Zamarros y espuelas, pellones y monturas de vaquería fueron sus prendas, hechas a la medida de las exigencias de climas y cabalgaduras. Nada en su atuendo y en sus aperos es superfluo; todo es esencial, nacido de la adaptación y la necesidad. La montura criolla es un ejemplo acabado de evolución cultural, es un monumento a la historia de la vida cotidiana. El poncho chacarero nació de la afición y la costumbre de andar a caballo. Es una prenda mestiza, como lo es el sombrero campesino, la bufanda, la alpargata y la chalina.

 

El poncho de Castilla es la prenda cariñosa que encierra los secretos de la identidad campesina. Con él cubre las pobrezas el chagra; le ampara de los fríos y la lluvia, engalana sus fiestas y trabajos; es cobija y pellón, lujo y adorno. Sin ese atuendo no se puede montar a la chacarera. Quedaría incompleta y mutilada la personalidad del chagra, sin el pesado y lujoso poncho de flecos.

 

En Machachi, Antisana y Yanaurco, o en los bravos páramos de Chunchi y Chimborazo aún prospera el chagra auténtico y sus hijos. A los rodeos de ganado cerrero concurren puntualmente los chagras; es la ocasión para lucir sus habilidades de jinete y sus destrezas para poner limpiamente en los cuernos de la res bravía la huasca que es la herramienta de labor en esos encuentros con los animales indómitos.

 

En cada fiesta de los pueblos de la Sierra, cuando hay que homenajear al santo patrono, vuelven los chagras a los desfiles, porcesiones y marchas; llenan otra vez con el estrépito de sus cabalgaduras las plazas y las calles; torean, como antes lo hicieron, extendiendo los ponchos frente al toro; apuestan en las galleras, jinetean en los rodeos y retornan siempre al fondo de las aldeas, a sacudir con el prestigio del hombre de a caballo, los orgullos escondidos en esas gentes recias, afirmativas y francas que constituyen el fondo humano de una cultura que sobrevive a pesar de todos los prejuicios.

 

Los chagras son mestizos esenciales. Su historia es la historia secreta de la Sierra ecuatoriana, de sus gestas anónimas, de sus hazañas camperas. Su historia es la misma historia del “cachullapi”, la banda mocha y los toros de pueblo. Son ellos una forma concreta y humana de la identidad nacional, que los que no conocen la nación, se empecinan en negar.

 

Su vida estuvo y aún está vinculada a las haciendas. Prosperó con ellas, agonizó con su muerte y vivió como personaje clave en esa comunidad paternalista que fue el nudo esencial, el “carihuatay” de la estructura social campesina.
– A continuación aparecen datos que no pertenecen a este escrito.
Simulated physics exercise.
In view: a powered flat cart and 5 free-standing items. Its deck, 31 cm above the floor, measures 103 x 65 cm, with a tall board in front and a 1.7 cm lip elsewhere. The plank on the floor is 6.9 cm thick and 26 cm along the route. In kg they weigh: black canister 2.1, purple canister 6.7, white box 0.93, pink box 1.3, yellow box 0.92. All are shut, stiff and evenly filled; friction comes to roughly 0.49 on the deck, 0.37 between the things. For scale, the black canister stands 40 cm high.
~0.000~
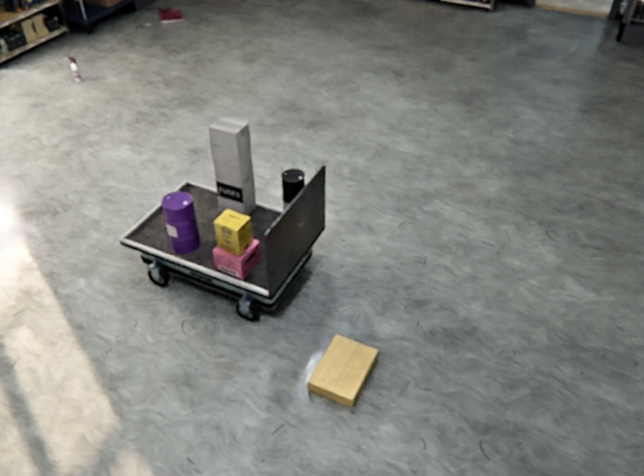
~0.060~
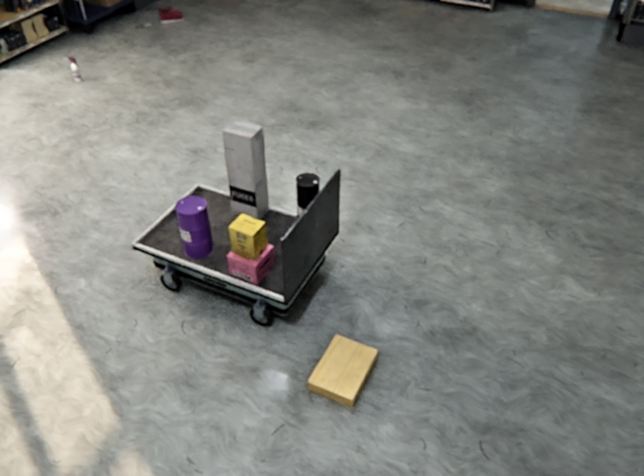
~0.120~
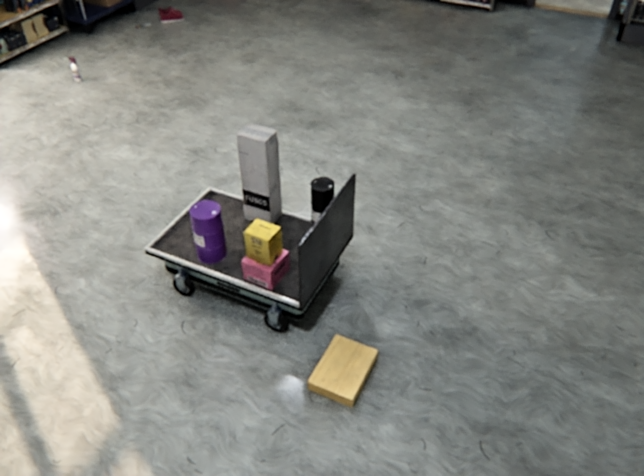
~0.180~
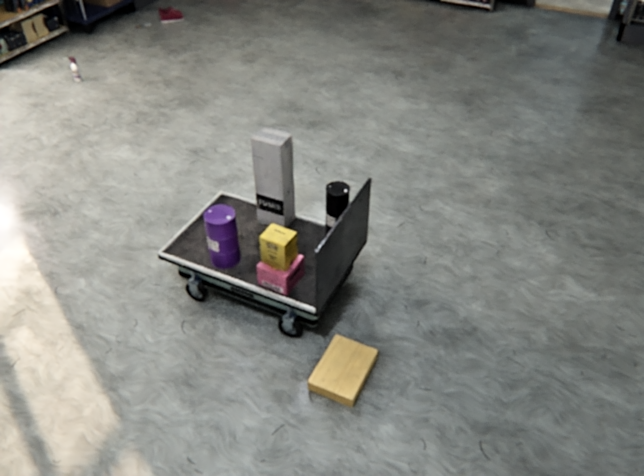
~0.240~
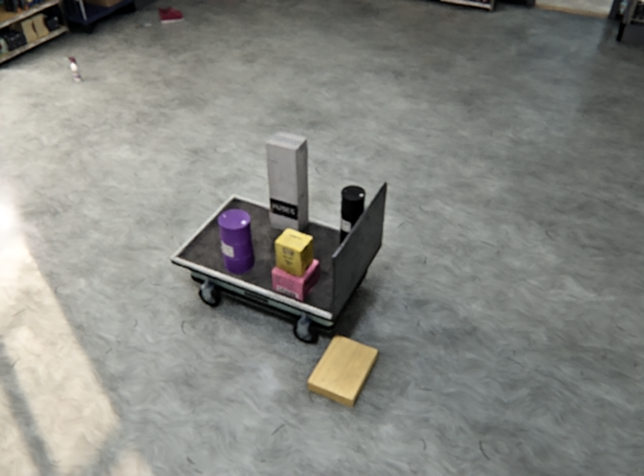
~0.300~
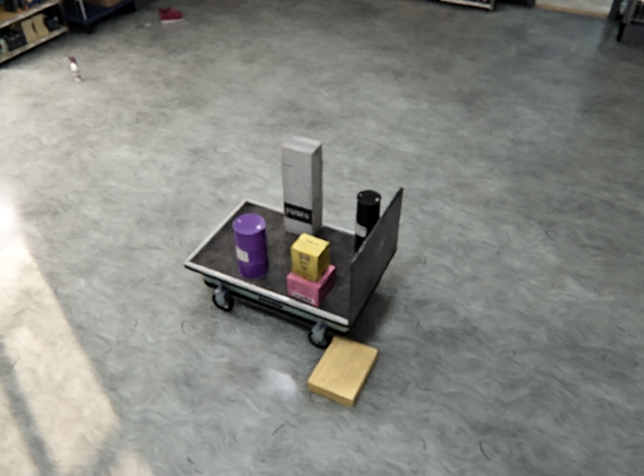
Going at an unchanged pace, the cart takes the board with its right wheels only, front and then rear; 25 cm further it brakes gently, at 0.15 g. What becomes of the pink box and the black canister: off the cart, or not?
The pink box is still aboard, the black canister ends off the deck.
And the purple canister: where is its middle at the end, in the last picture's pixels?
Near (611, 344).
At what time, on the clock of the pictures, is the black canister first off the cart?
Near 0.7 s.
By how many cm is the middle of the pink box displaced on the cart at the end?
Some 2 cm.
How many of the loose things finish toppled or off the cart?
4 of them.
After 0.60 s, 96 cm covered; pink box leaning 44° near (390, 283); black canister leaning 25° near (440, 236); yellow box leaning 44°.
After 0.90 s, 144 cm covered; black canister now off the cart; pink box leaning 49° near (478, 320); purple canister on its side.
After 1.20 s, 191 cm covered; pink box slid 2 cm near (585, 377); purple canister upside down; yellow box on its side.
After 1.80 s, 249 cm covered; pink box slid 3 cm; purple canister upside down; yellow box on its side.
At rest (3.4 s), off the cart, black canister; tipped over on the cart, purple canister, white box and yellow box; the last one in place, give or take 10 cm. In the last view, black canister near (555, 261).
Tras los muros de las haciendas nacieron los valores de una realidad distinta y paradójica. Allí, hacendados y chagras vistieron y lucieron, por igual y con idéntico orgullo, las mismas prendas chacareras. En sus patios y en sus páramos todos ellos cultivaron, bajo el poncho cariñoso, iguales aficiones rurales.

 

El chagra es uno de esos tipos humanos que caracterizan a la cultura rural. Es una forma concreta del país y la dimensión más cercana de ese esquivo mestizaje de una sociedad que empieza a tomar conciencia de su identidad, pese a todas las negaciones.